Indigenous Groups Confront Taiwan Goverment over Land/Resource Theft

By Ho Meng-kuei and Hanna Liu, Focus Taiwan

Aboriginal groups gathered in Taipei Wednesday to call for President Ma Ying-jeou to talk about indigenous policies with Taiwan’s aboriginal communities in an effort to improve their human rights.

Omi Wilang, secretary-general of the Indigenous Peoples Action Coalition of Taiwan, which led the protest, urged the government to follow the Aboriginal Basic Act that was passed in 2005 to protect the rights of the island’s indigenous peoples.

Moreover, Shih Cheng-feng, director of the National Dong Hwa University’s College of Indigenous Studies, said at the protest that the government has infringed on aboriginal rights over the years by selling aboriginal lands and natural resources.

Wednesday’s protest was partly in response to a remark made by President Ma during the second televised presidential televised debate on Dec. 17.

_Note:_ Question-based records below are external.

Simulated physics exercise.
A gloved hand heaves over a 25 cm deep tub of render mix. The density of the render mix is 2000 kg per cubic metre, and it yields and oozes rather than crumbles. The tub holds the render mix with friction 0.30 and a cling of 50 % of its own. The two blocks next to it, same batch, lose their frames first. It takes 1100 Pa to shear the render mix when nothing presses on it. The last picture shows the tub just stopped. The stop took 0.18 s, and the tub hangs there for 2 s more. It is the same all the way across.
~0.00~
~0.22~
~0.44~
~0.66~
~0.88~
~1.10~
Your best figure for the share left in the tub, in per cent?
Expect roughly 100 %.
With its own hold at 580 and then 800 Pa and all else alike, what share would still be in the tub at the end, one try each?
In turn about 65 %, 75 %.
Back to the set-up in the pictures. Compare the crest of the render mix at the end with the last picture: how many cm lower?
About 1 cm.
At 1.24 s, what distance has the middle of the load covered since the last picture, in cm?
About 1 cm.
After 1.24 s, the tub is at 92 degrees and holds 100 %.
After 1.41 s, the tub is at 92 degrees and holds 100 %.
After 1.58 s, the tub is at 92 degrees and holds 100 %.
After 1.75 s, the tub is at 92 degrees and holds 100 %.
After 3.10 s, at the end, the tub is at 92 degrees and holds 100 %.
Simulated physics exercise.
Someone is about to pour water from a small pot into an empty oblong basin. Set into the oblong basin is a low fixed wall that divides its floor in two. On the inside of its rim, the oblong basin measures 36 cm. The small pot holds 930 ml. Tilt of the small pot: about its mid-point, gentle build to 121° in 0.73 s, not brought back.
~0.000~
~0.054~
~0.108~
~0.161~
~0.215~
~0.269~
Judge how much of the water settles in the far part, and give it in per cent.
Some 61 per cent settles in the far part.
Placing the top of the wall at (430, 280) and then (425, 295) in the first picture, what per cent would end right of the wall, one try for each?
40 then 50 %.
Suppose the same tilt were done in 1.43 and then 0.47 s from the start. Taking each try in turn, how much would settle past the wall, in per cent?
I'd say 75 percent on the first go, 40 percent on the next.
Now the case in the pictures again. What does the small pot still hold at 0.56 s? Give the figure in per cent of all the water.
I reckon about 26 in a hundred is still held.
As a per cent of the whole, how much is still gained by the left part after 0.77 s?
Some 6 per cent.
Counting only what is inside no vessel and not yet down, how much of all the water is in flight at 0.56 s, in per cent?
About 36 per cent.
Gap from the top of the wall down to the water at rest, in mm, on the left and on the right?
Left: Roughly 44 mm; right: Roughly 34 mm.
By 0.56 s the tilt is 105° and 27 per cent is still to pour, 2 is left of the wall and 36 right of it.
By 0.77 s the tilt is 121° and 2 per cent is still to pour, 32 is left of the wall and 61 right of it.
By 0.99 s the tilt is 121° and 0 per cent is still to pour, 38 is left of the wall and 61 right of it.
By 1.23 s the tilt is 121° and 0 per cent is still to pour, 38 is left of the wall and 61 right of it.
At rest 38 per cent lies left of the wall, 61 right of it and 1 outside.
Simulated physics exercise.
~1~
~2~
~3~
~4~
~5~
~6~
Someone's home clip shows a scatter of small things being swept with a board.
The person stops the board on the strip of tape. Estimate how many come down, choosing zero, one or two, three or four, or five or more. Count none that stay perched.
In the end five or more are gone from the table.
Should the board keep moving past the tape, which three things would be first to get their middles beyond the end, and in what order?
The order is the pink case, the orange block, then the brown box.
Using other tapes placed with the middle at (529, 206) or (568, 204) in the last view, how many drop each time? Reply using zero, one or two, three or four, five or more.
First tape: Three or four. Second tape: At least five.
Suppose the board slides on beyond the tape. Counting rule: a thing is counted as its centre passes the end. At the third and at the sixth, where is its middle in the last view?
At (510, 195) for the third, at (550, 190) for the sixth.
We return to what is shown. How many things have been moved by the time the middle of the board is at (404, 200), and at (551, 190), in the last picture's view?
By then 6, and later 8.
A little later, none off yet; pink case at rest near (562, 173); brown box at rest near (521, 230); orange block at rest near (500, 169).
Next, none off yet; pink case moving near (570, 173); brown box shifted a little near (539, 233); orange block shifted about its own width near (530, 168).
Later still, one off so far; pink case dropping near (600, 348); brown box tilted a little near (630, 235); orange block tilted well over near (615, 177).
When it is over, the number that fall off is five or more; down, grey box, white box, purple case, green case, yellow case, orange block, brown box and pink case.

During the debate, Ma, who is seeking a second term as the Kuomintang candidate, said that the Aboriginal Basic Act cannot be fully implemented.

Omi criticized President Ma’s remark, despite his presidential campaign headquarters said Dec. 19 that it had been a slip of the tongue.

Background

The indigenous tribes of Taiwan are closely linked with ecological awareness and conservation issues on the island, as many of the environmental issues are spearheaded by aborigines. Political activism and sizable public protests regarding the logging of the Chilan Formosan Cypress, as well as efforts by an Atayal member of the Legislative Yuan, “focused debate on natural resource management and specifically on the involvement of aboriginal people therein”. Another high-profile case is the nuclear waste storage facility on Orchid Island, a small tropical island 60 km (30 nautical miles) off the southeast coast of Taiwan. The inhabitants are the 4,000 members of the Tao (or Yami) tribe. In the 1970s the island was designated as a possible site to store low and medium grade nuclear waste. The island was selected on the grounds that it would be cheaper to build the necessary infrastructure for storage and it was thought that the population would not cause trouble. Large-scale construction began in 1978 on a site 100 m (330 ft) from the Immorod fishing fields. The Tao tribe alleges that government sources at the time described the site as a “factory” or a “fish cannery”, intended to bring “jobs [to the] home of the Tao/Yami, one of the least economically integrated areas in Taiwan”. When the facility was completed in 1982, however, it was in fact a storage facility for “97,000 barrels of low-radiation nuclear waste from Taiwan’s three nuclear power plants”. The Tao have since stood at the forefront of the anti-nuclear movement and launched several exorcisms and protests to remove the waste they claim has resulted in deaths and sickness. The lease on the land has expired, and an alternative site has yet to be selected.